CVD Grown Tungsten Oxide for Low Temperature Hydrogen Sensing: Tuning Surface Characteristics via Materials Processing for Sensing Applications

The intrinsic properties of semiconducting oxides having nanostructured morphology are highly appealing for gas sensing. In this study, the fabrication of nanostructured WO₃ thin films with promising surface characteristics for hydrogen (H₂) gas sensing applications is accomplished. This is enabled by developing a chemical vapor deposition (CVD) process employing a new and volatile tungsten precursor bis(diisopropylamido)-bis(tert-butylimido)-tungsten(VI), [W(N^tBu)₂(NⁱPr₂)₂]. The as-grown nanostructured WO₃ layers are thoroughly analyzed. Particular attention is paid to stoichiometry, surface characteristics, and morphology, all of which strongly influence the gas-sensing potential of WO₃. Synchrotron-based ultraviolet photoelectron spectroscopy (UPS), X-ray photoelectron spectroscopy (XPS), X-ray photoelectron emission microscopy (XPEEM), low-energy electron microscopy (LEEM) and 4-point van der Pauw (vdP) technique made it possible to analyze the surface chemistry and structural uniformity with a spatially resolved insight into the chemical, electronic and electrical properties.

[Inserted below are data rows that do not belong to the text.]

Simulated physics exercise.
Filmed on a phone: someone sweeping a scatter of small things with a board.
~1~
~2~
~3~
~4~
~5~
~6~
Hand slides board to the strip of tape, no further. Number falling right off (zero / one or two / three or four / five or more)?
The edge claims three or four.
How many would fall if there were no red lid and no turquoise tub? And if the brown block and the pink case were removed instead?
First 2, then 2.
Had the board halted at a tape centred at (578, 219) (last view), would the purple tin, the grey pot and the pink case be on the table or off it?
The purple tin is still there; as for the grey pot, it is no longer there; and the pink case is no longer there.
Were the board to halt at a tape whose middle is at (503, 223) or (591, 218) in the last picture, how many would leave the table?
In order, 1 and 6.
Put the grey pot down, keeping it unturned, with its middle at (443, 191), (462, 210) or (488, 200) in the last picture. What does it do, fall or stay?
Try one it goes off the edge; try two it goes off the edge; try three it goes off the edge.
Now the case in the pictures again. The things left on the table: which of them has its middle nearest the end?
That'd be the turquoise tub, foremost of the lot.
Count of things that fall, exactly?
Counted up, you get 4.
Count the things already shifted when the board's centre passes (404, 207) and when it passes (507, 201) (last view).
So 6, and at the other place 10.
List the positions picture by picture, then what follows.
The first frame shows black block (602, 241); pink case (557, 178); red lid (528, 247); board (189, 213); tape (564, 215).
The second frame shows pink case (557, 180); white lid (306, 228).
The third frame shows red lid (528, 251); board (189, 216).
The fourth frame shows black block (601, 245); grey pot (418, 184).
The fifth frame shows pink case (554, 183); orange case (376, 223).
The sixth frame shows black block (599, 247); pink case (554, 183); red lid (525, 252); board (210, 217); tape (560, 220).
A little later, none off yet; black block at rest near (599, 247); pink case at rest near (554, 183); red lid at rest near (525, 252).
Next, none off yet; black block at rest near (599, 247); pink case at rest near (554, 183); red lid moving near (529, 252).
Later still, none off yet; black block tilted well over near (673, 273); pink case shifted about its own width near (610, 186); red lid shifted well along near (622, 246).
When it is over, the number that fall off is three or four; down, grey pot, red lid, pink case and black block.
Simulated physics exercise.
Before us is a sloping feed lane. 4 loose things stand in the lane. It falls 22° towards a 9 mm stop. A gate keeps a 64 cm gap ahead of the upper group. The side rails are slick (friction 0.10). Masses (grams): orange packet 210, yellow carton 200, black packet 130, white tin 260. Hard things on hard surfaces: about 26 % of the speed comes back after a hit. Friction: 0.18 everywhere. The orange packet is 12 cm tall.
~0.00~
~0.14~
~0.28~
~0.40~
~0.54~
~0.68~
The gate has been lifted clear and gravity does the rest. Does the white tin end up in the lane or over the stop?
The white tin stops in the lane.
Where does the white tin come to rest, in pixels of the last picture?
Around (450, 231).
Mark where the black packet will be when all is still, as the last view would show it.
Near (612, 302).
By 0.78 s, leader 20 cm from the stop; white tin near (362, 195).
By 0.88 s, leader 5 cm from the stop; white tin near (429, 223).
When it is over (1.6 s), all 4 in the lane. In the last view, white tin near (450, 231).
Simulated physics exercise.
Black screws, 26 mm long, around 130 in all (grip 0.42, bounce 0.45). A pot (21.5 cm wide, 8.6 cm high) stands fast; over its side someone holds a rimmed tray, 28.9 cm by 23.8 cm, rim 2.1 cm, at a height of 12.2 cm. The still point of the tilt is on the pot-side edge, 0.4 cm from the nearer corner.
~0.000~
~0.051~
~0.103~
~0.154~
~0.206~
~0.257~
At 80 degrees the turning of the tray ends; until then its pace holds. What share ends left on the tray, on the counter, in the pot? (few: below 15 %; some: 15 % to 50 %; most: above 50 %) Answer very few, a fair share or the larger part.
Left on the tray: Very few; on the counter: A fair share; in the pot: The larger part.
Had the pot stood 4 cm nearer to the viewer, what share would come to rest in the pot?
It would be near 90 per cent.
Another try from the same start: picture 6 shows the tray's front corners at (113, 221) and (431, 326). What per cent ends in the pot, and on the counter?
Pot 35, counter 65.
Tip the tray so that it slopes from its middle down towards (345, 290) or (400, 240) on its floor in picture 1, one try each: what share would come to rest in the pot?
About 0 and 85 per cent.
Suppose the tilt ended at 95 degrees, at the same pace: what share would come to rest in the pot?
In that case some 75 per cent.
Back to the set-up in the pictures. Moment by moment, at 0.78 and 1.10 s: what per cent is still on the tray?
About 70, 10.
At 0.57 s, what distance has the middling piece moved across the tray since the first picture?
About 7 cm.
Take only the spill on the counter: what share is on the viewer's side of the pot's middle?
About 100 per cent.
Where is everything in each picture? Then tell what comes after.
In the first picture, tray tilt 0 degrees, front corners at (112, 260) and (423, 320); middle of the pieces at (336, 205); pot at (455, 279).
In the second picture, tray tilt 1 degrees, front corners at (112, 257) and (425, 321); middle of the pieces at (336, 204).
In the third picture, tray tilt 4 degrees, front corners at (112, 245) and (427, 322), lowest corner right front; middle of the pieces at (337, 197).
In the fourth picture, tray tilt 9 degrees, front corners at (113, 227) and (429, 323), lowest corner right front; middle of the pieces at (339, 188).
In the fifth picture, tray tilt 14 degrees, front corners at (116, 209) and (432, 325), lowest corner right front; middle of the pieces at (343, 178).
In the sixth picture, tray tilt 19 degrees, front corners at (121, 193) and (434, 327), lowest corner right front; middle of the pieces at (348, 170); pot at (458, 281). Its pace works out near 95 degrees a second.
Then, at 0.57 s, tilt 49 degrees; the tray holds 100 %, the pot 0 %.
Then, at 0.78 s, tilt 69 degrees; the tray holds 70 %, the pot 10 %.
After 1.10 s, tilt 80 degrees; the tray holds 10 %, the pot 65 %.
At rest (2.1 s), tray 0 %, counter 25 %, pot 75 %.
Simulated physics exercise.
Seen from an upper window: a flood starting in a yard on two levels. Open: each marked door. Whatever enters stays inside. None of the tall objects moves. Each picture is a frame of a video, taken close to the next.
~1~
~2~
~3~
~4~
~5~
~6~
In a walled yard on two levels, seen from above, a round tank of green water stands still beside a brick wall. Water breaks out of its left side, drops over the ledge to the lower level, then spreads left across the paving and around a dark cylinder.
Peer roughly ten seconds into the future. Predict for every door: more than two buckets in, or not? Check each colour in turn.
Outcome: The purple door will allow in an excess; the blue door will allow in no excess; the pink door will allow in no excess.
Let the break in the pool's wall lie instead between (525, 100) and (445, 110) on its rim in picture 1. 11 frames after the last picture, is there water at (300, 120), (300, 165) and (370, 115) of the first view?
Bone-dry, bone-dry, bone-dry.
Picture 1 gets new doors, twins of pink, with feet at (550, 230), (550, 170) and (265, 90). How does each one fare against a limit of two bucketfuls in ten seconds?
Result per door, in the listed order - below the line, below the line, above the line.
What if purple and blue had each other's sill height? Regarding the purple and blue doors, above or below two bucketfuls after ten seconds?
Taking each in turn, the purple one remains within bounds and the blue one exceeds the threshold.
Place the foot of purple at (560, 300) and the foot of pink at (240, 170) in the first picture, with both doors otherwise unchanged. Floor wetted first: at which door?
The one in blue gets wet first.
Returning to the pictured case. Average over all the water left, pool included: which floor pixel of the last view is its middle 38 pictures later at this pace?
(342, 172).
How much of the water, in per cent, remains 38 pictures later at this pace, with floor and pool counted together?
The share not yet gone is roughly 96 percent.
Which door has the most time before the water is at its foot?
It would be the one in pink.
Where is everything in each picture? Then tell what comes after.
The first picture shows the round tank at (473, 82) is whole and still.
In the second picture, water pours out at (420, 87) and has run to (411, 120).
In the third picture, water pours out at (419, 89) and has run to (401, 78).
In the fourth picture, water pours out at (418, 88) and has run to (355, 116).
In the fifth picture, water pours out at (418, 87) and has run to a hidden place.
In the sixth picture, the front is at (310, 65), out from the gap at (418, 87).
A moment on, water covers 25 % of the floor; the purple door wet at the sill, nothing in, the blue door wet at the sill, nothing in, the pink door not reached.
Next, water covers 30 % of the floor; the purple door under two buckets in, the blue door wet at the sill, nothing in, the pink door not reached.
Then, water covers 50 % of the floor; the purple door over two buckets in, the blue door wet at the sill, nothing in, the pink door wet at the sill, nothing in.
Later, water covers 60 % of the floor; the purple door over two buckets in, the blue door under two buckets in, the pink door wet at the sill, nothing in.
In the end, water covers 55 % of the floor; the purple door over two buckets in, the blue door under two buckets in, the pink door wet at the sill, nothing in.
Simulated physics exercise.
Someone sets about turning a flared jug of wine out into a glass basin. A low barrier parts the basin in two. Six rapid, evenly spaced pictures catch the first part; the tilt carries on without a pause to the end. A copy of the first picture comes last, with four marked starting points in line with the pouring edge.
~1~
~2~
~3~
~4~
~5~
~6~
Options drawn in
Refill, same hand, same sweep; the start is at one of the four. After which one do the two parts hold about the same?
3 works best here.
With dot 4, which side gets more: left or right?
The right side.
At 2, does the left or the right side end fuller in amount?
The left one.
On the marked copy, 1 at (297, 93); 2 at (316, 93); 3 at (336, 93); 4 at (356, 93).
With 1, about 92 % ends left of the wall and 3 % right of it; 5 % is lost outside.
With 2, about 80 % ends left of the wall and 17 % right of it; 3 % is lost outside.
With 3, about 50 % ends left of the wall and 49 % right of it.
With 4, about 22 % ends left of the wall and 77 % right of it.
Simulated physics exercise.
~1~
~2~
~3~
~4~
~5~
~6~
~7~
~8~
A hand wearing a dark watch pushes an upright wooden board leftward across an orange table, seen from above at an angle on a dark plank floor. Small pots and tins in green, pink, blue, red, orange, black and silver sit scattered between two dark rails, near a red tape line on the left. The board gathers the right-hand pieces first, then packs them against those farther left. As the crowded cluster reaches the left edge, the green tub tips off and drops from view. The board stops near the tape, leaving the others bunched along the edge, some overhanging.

The WO₃ layer is employed as a hydrogen (H₂) sensor within interdigitated mini-mobile sensor architecture capable of working using a standard computer's 5 V 1-wirebus connection. The sensor shows remarkable sensitivity toward H₂. The high, robust, and repeatable sensor response (S) is attributed to the homogenous distribution of the W⁵⁺ oxidation state and associated oxygen vacancies, as shown by synchrotron-based UPS, XPS, and XPEEM analysis.